Without software to perform analysis and extracting data from data-stream you cannot do it  right.

What you show will align all left sides to perfect timing with trigger, so you cannot see if that edge came late or early, you see all variations  as basicaly PWM, eg. as a variation of eye width, and only right side variable. While that is not useless (if it looks  perfect than you're probably good as far jitter and amplitude variation) it is not showing real eye opening as it should.

Berni:
Yep eye pattern with clock recovery is a whole different can of worms compared to just rainbow intensity gradation.

Triggering is indeed not used for clock recovery. Instead the scope tends to capture a long capture and then perform clock recovery on the whole thing in software. This actually requires a fair bit of processing power to do and some of the algorithms that do this can be pretty complicated. Then once clock is recovered the long waveform is chopped up into sections according to the clock and overlayed over each other to produce the image.

But what would you use an eye diagram for? Typically it is to verify the signal integrity of high speed links, be it USB3.0 over a cable or signals between a CPU and RAM. These are things that run at very high speeds and as a result not only need a very high end scope but also the appropriate low capacitance active probes that cost as much as a couple of those Siglent scopes put together. So your typical 100MHz entry level scope only really has the bandwidth to produce a usable eye diagram for data rates up to about 20Mbit at best. At these low speeds you rarely even need a eye diagram. Its easy enough to produce cables and board interconnects that support these speeds with so much headroom that the signal looks like a nice pretty square wave. So as a result it is easy to tell the signal is good just by looking at it.
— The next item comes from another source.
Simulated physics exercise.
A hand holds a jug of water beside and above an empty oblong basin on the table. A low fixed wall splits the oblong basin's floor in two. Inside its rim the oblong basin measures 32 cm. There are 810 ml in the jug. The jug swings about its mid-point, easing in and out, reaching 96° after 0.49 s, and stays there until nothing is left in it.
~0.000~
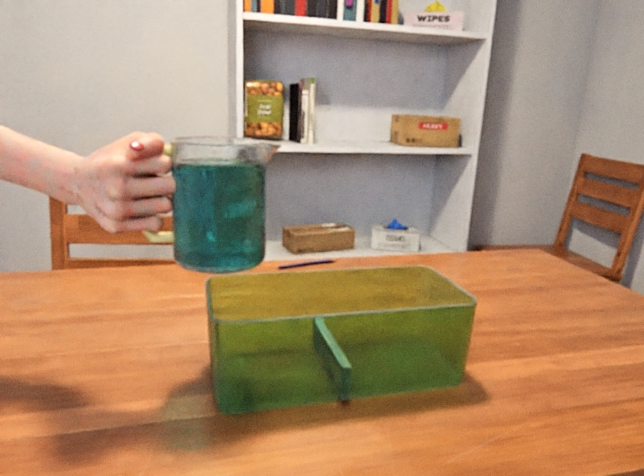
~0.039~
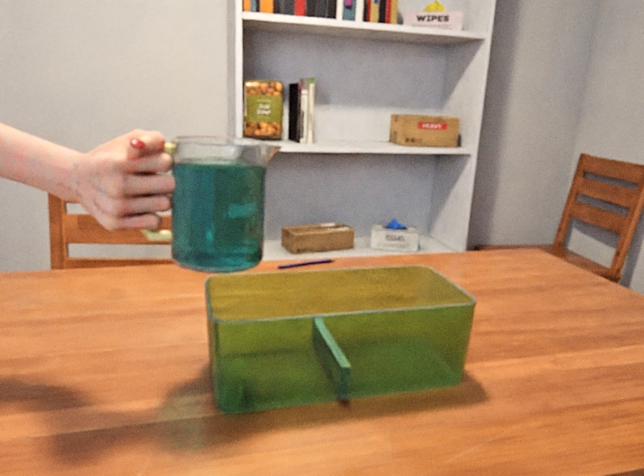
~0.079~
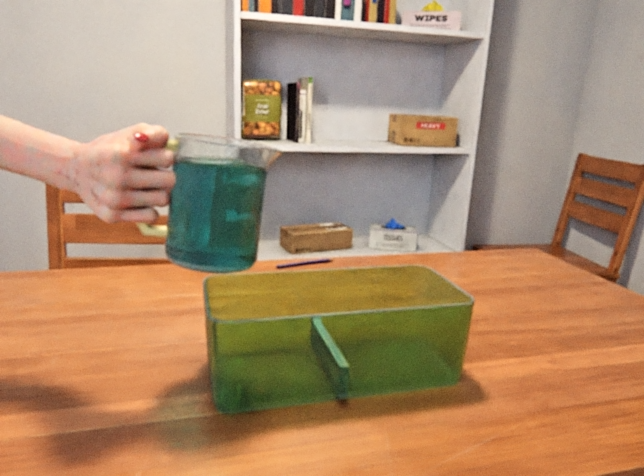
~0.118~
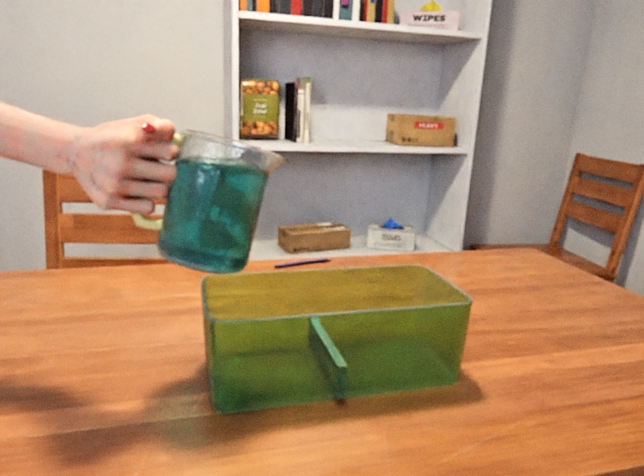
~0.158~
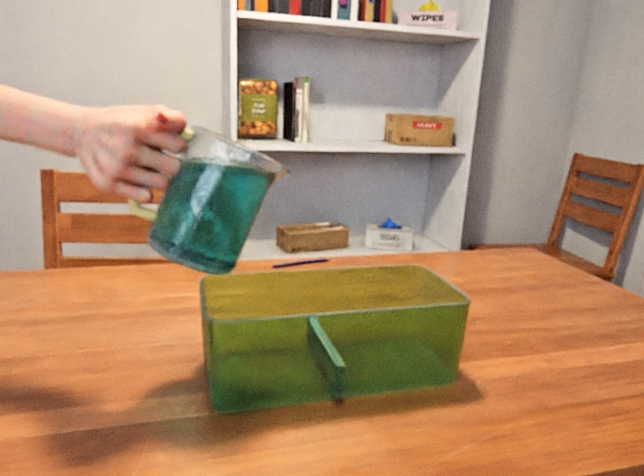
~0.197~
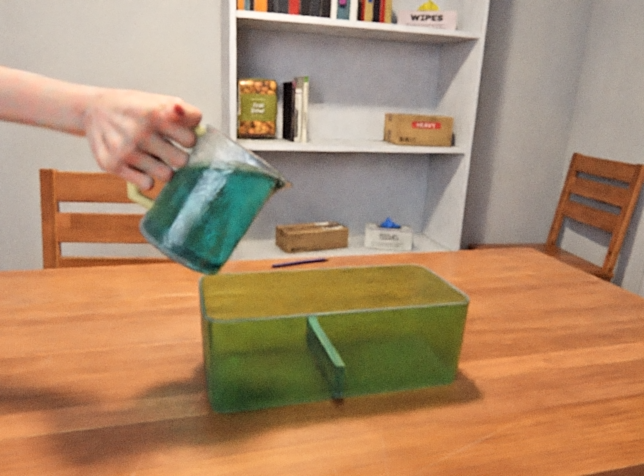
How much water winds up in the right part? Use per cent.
About 60 per cent.
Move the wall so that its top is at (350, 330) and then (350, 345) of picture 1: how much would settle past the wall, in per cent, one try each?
First 5, then 20 per cent.
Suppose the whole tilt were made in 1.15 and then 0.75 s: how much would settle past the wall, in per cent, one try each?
In turn about 60 and 60 per cent.
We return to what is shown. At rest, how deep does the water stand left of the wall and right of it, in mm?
Some 16 mm on the left and 22 mm on the right.
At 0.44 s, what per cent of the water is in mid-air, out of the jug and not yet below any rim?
About 18 per cent.
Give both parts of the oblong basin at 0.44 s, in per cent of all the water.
Near 4 on the left, 9 on the right.
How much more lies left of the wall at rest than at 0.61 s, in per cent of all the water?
About 20 per cent.
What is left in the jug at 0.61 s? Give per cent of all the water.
Near 34 in a hundred.
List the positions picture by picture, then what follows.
It leans 0°; its right rim is at (281, 144); the water meets the walls at (174, 162) and (263, 163); the oblong basin's rim runs from (209, 299) to (452, 284); the wall's top is at (331, 341), in the first frame.
It leans 2°; its right rim is at (282, 145); the water meets the walls at (174, 161) and (263, 163), in the second frame.
It leans 6°; its right rim is at (284, 150); the water meets the walls at (176, 160) and (264, 165), in the third frame.
It leans 13°; its right rim is at (287, 158); the water meets the walls at (176, 168) and (266, 167), in the fourth frame.
It leans 23°; its right rim is at (291, 171); the water meets the walls at (171, 182) and (272, 171), in the fifth frame.
It leans 33°; its right rim is at (294, 185); the water meets the walls at (162, 190) and (279, 175), in the sixth frame.
By 0.44 s the tilt is 93° and 69 per cent is still to pour, 4 is left of the wall and 9 right of it.
By 0.61 s the tilt is 96° and 33 per cent is still to pour, 18 is left of the wall and 32 right of it.
By 0.79 s the tilt is 96° and 15 per cent is still to pour, 23 is left of the wall and 57 right of it.
By 0.99 s the tilt is 96° and 6 per cent is still to pour, 31 is left of the wall and 60 right of it.
At rest 38 per cent lies left of the wall, 60 right of it and 1 outside.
While at 5Gbit cables become very imperfect so these high speed serial protocols ride on the edge of still working so signals always look pretty rounded and wavey, this is where an eye diagram helps to quantitatively measure how good the signal integrity is.

Even tho i have a scope capable of generating real eye diagrams i very rarely make use of it. When im dealing with more lowish speed signals in the 10s of MHz i will just go for the "poor mans eye diagram". This is where you simply put your trigger in the middle and set the trigger on both edges. Modern scopes are very fast to capture a lot of edges, while you can crank up the waveform intensity to be able to see any lone single runt pulses going trough the middle of the eye. With nice clean sharp fast rise time signals the "clock recovery" by using a edge trigger is close enough.

nctnico:

--- Quote from: 2N3055 on March 08, 2021, 11:50:40 am ---That is not a proper eye diagram.
What you show will align all left sides to perfect timing with trigger, so you cannot see if that edge came late or early, you see all variations  as basicaly PWM, eg. as a variation of eye width, and only right side variable. While that is not useless (if it looks  perfect than you're probably good as far jitter and amplitude variation) it is not showing real eye opening as it should.

--- End quote ---
An easy solution to that is to move the trigger point off screen as far as possible. But this requires a scope with a stable enough clock source so the jitter from  oscilloscope itself is significantly smaller compared to that of the signal. In the end any clock recovery algorithm will choose a point somewhere in the signal as t=0 and goes from there (and the clock source from the oscilliscope will still be a factor).

MarcosL:
If you are probing a CAN bus you can use the PHY TX line to trigger off. According to this post:
--- Quote from: Leo Bodnar on October 25, 2021, 05:38:56 pm ---If you have access to one of the devices, trigger on the signal going into CANbus phy (TX line)
Leo

--- End quote ---

I would also like to find an affordable way to produce eye diagrams to test physical networks. I was hoping there was a device similar to NanoVNA (@joeqsmith) that could just be designed for doing eye diagrams. This would be great to probe CAN bus and RS485 if you have a wiring setup that is acting up. Does anyone know if that would be even possible with a VNA? Also is there a PC software that could do it for a cheap USB oscilloscope?